Wracając po przebytej drobnej operacji do treningów w Stanach Zjednoczonych, Robertson przyznał w wypowiedzi dla portalu liverpoolfc.com, że trwają już rozmowy, aby podjąć kolejną walkę z Alexandrem- Arnoldem w rozpoczynającym się niebawem sezonie.
- Odbyliśmy krótką dyskusję na ten temat. Zrobimy to ponownie - powiedział 25-letni piłkarz.
- Prawdopodobnie ten temat został rozdmuchany, ale dla mnie i Trenta skutkowało to tym, co najlepsze – liczbą asyst, które zaliczyliśmy. Pod koniec sezonu Trent ze swoimi wynikami był naprawdę niesamowity.
- Czuję, że to wyciągnęło z nas obu to, co najlepsze. Jeśli możemy to powtórzyć i uzyskać podobne liczby w tym sezonie, oczywiście pomoże to zespołowi. I to właśnie obaj chcemy zrobić – dodał Robertson.
- Ale przede wszystkim chcemy po prostu grać na tym samym poziomie co w ubiegłym sezonie, i spróbować osiągnąć jeszcze więcej.
Chociaż defensywny duet The Reds będzie rywalizował o liczbę asyst w nadchodzącej kampanii, nie ulega wątpliwości, że stawka jest znacznie wyższa,
Drużyna Kloppa będzie walczyć w nadchodzącym sezonie aż o siedem trofeów, w tym m.in. o Tarczę Wspólnoty, Superpuchar Europy i mistrzostwo w Klubowych Mistrzostwach Świata - które znajdują się obecnie na wyciągnięcie ręki.
Z pewnością w rozpoczynającym się niebawem sezonie drużynę The Reds czeka wiele ważnych meczy, ale Robertson przyznał, że Liverpool jest gotowy na wyzwania, spragniony sukcesu i kolejnych zwycięstw po ostatnim triumfie w Lidze Mistrzów.
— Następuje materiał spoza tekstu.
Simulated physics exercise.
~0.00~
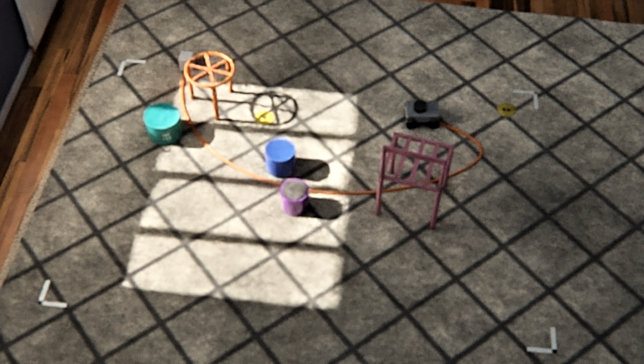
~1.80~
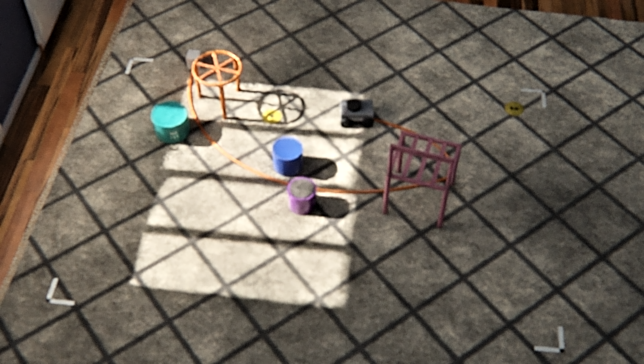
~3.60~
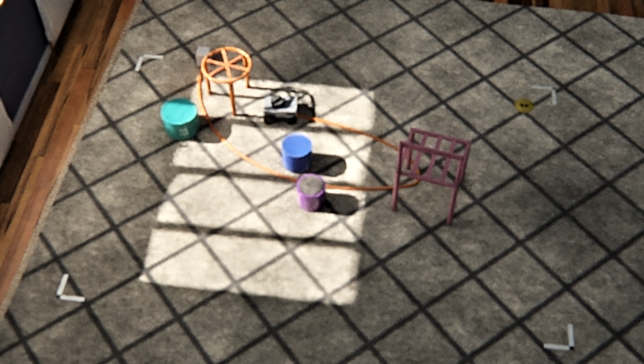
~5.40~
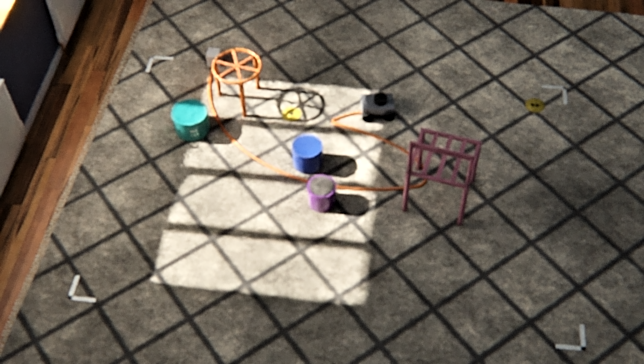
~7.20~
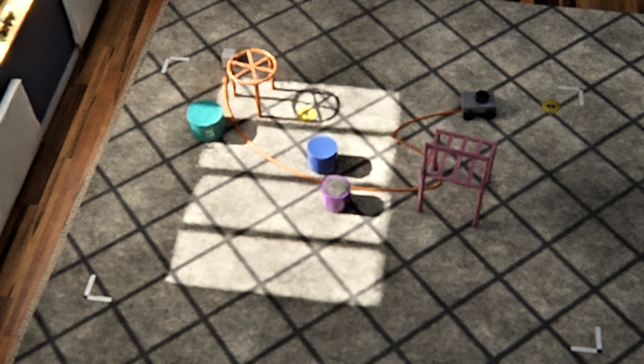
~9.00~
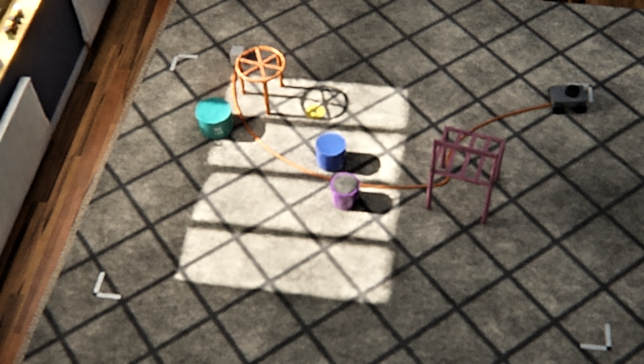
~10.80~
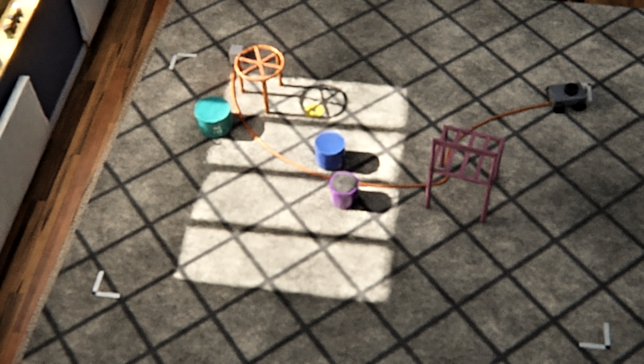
On a grey rug, a pink chair and an orange stool stood still near a teal bucket, blue bin and purple pot while a small dark cart trailing an orange lead moved left, then rolled far right and stopped, leaving them in place.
- W tym sezonie musimy wykorzystać to uczucie świętowania w autobusie i podniesienia tego trofeum, tak aby motywowało nas do dalszego rozwoju. Chcemy więcej. Na tym będziemy się skupiać w nadchodzącym sezonie - powiedział Robertson.
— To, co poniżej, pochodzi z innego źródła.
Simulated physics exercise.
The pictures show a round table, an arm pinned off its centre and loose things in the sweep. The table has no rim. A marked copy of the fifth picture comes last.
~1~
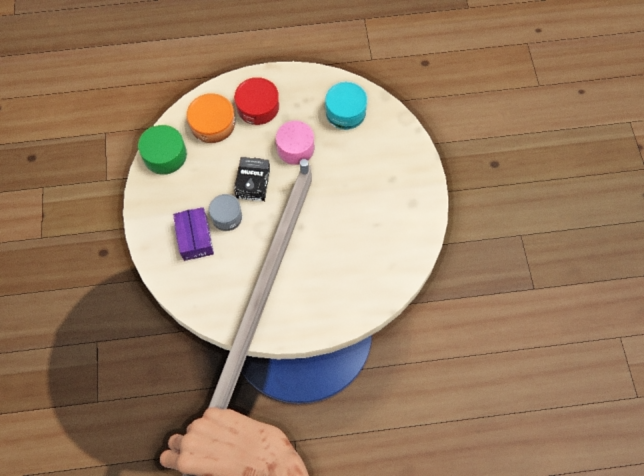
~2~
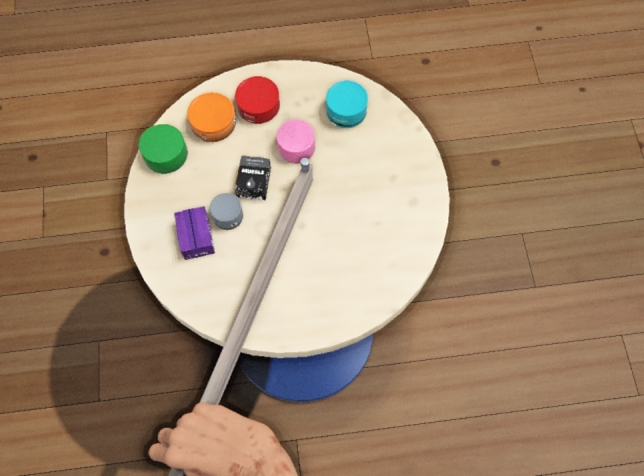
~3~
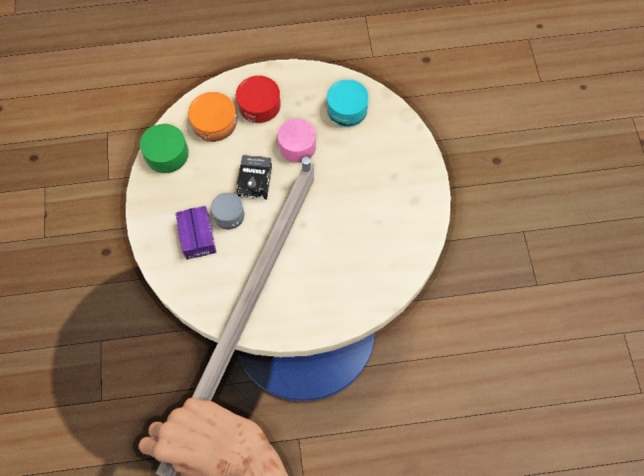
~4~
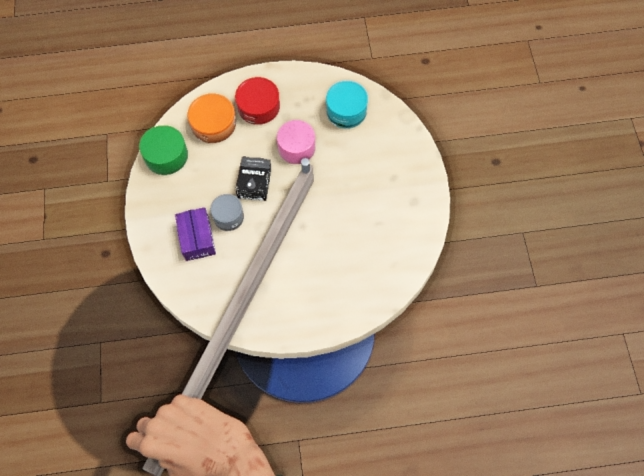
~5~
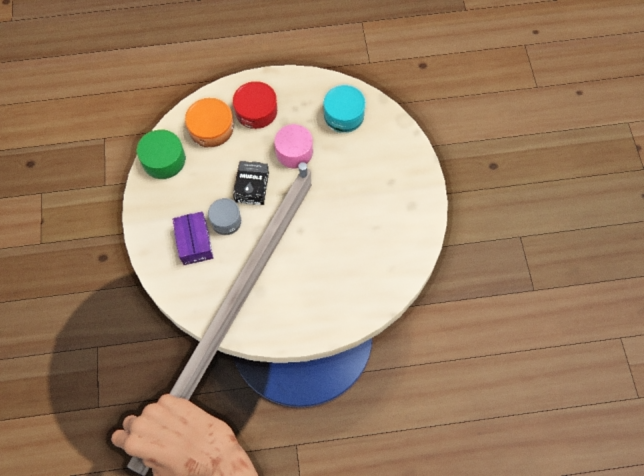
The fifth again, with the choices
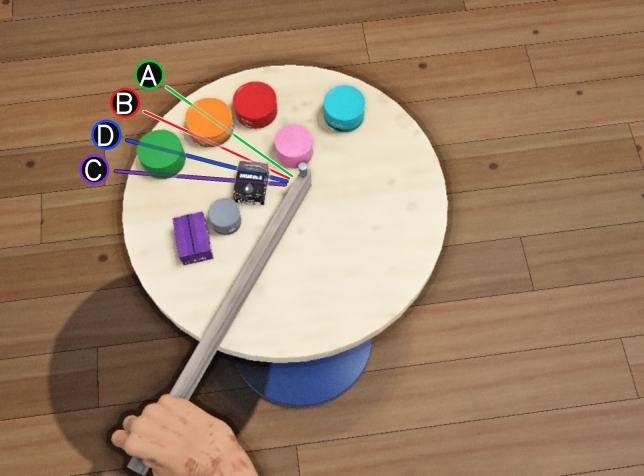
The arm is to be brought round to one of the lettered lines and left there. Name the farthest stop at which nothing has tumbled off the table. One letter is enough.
The farthest safe stop is C.
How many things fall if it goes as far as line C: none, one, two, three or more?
The count is none.
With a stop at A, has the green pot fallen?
By then, yes.
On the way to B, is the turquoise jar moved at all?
By then, no.
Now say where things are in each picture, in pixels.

- Ostatni sezon był zupełnie inny; wykorzystaliśmy rozczarowanie i porażkę jako motywację, aby nie znaleźć się ponownie w takiej sytuacji. Prawdopodobnie dlatego tak często udawało nam się odwrócić losy spotkania w ostatnich minutach, zaliczaliśmy wielkie powroty.
- Nowy sezon rozpoczniemy od naprawdę ważnych spotkań, w tym w pierwszej kolejności zagramy przeciwko Manchesterowi City na Wembley w Meczu o Tarczę Wspólnoty – kontynuował.
- Oczywiście jest to mecz tuż przed rozpoczęciem sezonu, ale wciąż grasz na ogromnym stadionie przeciwko jednemu z największych rywali. Następnie zmierzymy się z Chelsea w walce o Superpuchar Europy.
- Ale najważniejsze będzie spotkanie z Norwich, którym chcemy w świetnym stylu rozpocząć kolejny sezon Premier League, występując na Anfield przed swoimi fanami po raz pierwszy od czasu zwycięstwa w Lidze Mistrzów. Właśnie to musimy teraz wykorzystać jako naszą motywację – to uczucie po odniesieniu sukcesu, które nam wtedy towarzyszyło.